Jadwal penerbangan terganggu. Kualitas udara memburuk. Petugas membagi-bagikan masker. Selain masker, warga diminta menyalakan mesin penjernih udara, menutup pintu dan jendela, serta mengurangi aktivitas di luar ruang.
Oleh
BENEDIKTUS KRISNA YOGATAMA
·3 menit baca
PEKANBARU, KOMPAS — Asap pekat mengepung Bandara Sultan Syarif Kasim II, Kota Pekanbaru, Riau, Jumat (13/9/2019). Akibat asap pekat itu, penerbangan dari Jakarta menuju Pekanbaru ditunda selama dua jam.
Pesawat GA 172 dari Jakarta menuju Pekanbaru, yang semula dijadwalkan terbang pukul 08.00 WIB, akhirnya baru terbang pukul 10.20.

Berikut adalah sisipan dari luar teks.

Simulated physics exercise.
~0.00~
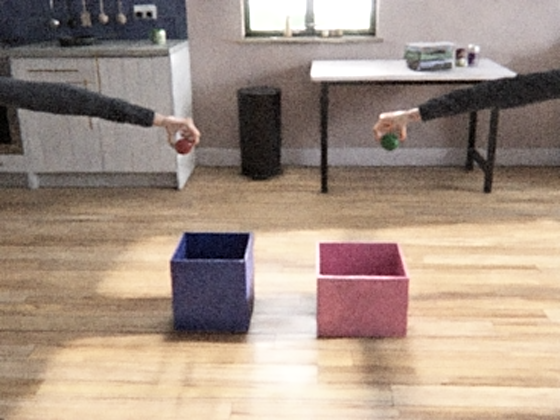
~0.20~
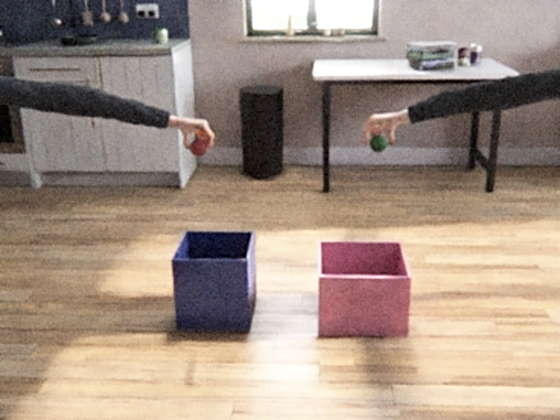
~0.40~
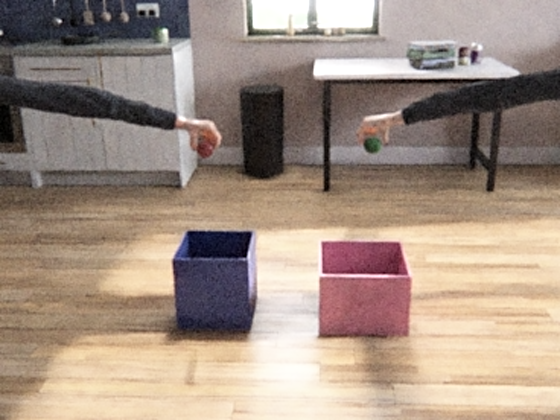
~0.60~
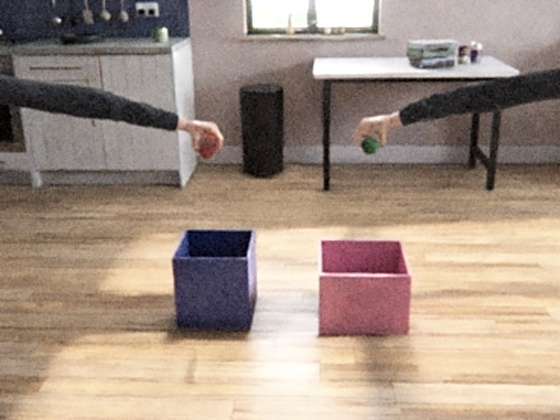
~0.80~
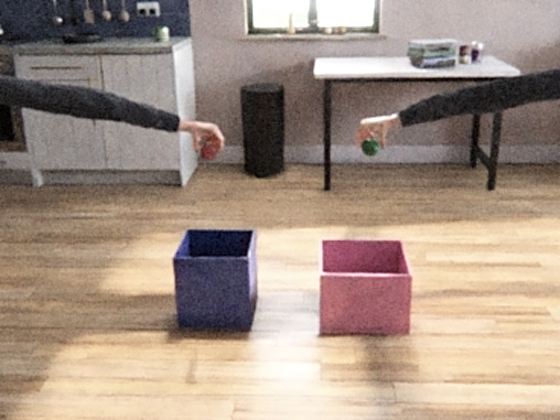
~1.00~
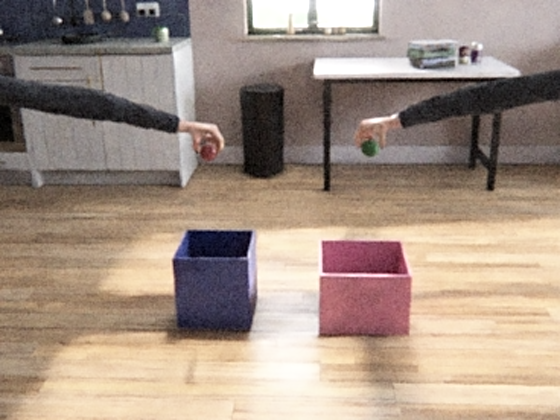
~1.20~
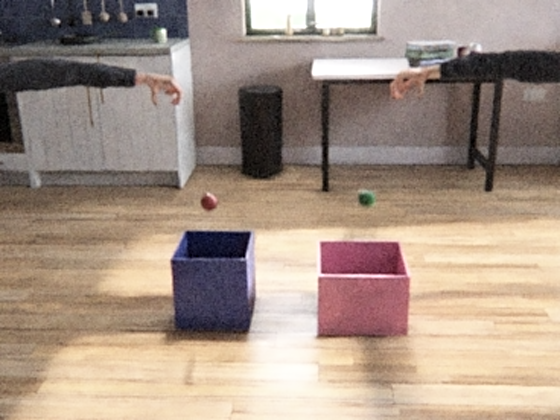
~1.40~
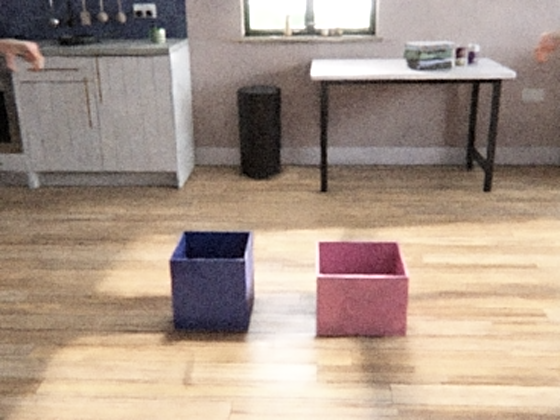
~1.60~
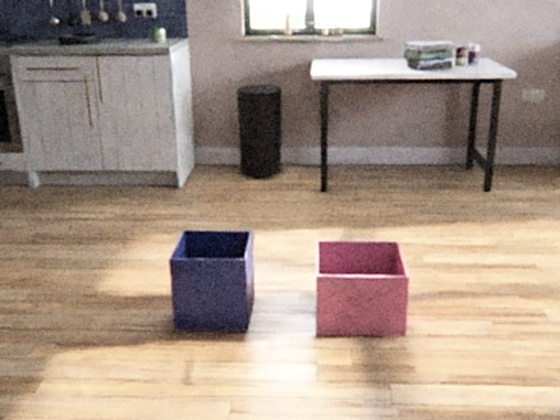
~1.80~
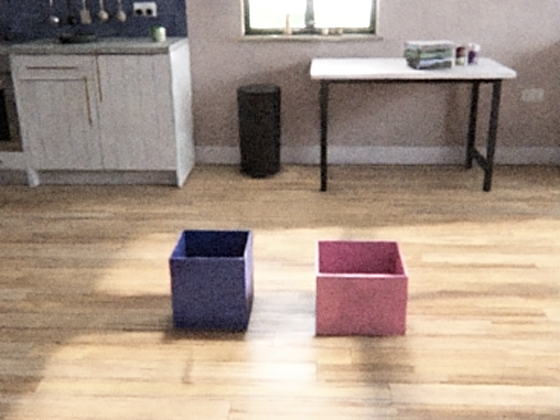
Kitchen with wooden floor, two hands releasing a small red tomato and green apple, which drop into blue and pink open boxes.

”Keterlambatan dikarenakan asap tebal di Bandara Sultan Syarif Kasim II yang mengganggu jarak pandang,” ujar pilot Aryo melalui pengumuman dalam kabin pesawat.
Menjelang pendaratan di Pekanbaru, tercium bau sangit masuk ke dalam kabin pesawat. Ketika menengok ke luar jendela, asap tebal menghalangi pandangan kota. Tiba di bandara, jarak pandang hanya sekitar 500 meter. Pesawat tampak samar-samar di horizon.
Di area kedatangan bandara, petugas bandara membagi-bagikan masker gratis kepada penumpang yang datang.
”Sudah sekitar sepekan terakhir kami bagi-bagi masker kepada penumpang. Sejak asapnya pekat sekali,” ujar Tarmuji, petugas bandara.
Berdasarkan data dari aplikasi pemantauan kualitas udara AirVisual, kualitas udara tercatat 603. Angka tersebut melebihi batas maksimal level bahaya, yakni 500.
Debu asap yang beterbangan berukuran 2,5 PM mikrogram per meter kubik. Kepadatan debu tercatat 656,4 mikrogram per meter kubik.
Dengan kualitas udara seperti ini, warga diminta untuk selalu mengenakan masker, menyalakan mesin penjernih udara, menutup pintu dan jendela, serta mengurangi aktivitas di luar ruang.
Selain di Pekanbaru, kabut bercampur asap pekat juga mengepung Bandara Sultan Mahmud Badaruddin II Palembang. Akibatnya, lima jadwal penerbangan ditunda. Penundaan ini disebabkan jarak pandang sangat terbatas, bahkan sempat menyentuh 300 meter. Angka itu jauh dari jarak pandang ideal, yakni 800 meter-1 kilometer.
Kebakaran hutan
Sebelumnya diberitakan, kebakaran hutan dan lahan meluas dan menyebabkan kualitas udara di beberapa kota di Sumatera dan Kalimantan memburuk. Padahal, musim kemarau dan kekeringan masih akan berlangsung sepanjang September 2019.
”Ada kenaikan signifikan jumlah titik panas, terutama di Jambi dan Kalimantan Tengah (Kalteng). Minggu lalu di Jambi 248 titik panas, minggu ini sudah 710 titik panas. Di Kalteng, dari 873 pada minggu lalu, sekarang menjadi 1.036 titik panas,” kata Kepala Subbidang Informasi Iklim dan Kualitas Udara Badan Meteorologi, Klimatologi, dan Geofisika Siswanto, di Jakarta, Kamis (12/9/2019).
Peningkatan jumlah titik panas juga terdeteksi di Sumatera Selatan dalam sepekan terakhir, yaitu dari 72 menjadi 279. Sedangkan di Riau dari 211 titik panas menjadi 305 titik panas.
Berdasarkan data Badan Nasional Penanggulangan Bencana (BNPB), total luas lahan yang terbakar sejak Januari 2019 mencapai 328.724 hektar (ha) dan total titik panas di seluruh wilayah Indonesia mencapai 3.673.
Sekalipun kebakaran sebagian besar dipicu ulah manusia, dari aspek cuaca, menurut Siswanto, musim kemarau kali ini tergolong ekstrem, bahkan terkering sejak 2015 sehingga kemudahan kebakaran juga tinggi.
Potensi kebakaran pun masih sangat tinggi karena kekeringan diperkirakan masih akan berlanjut sepanjang bulan ini.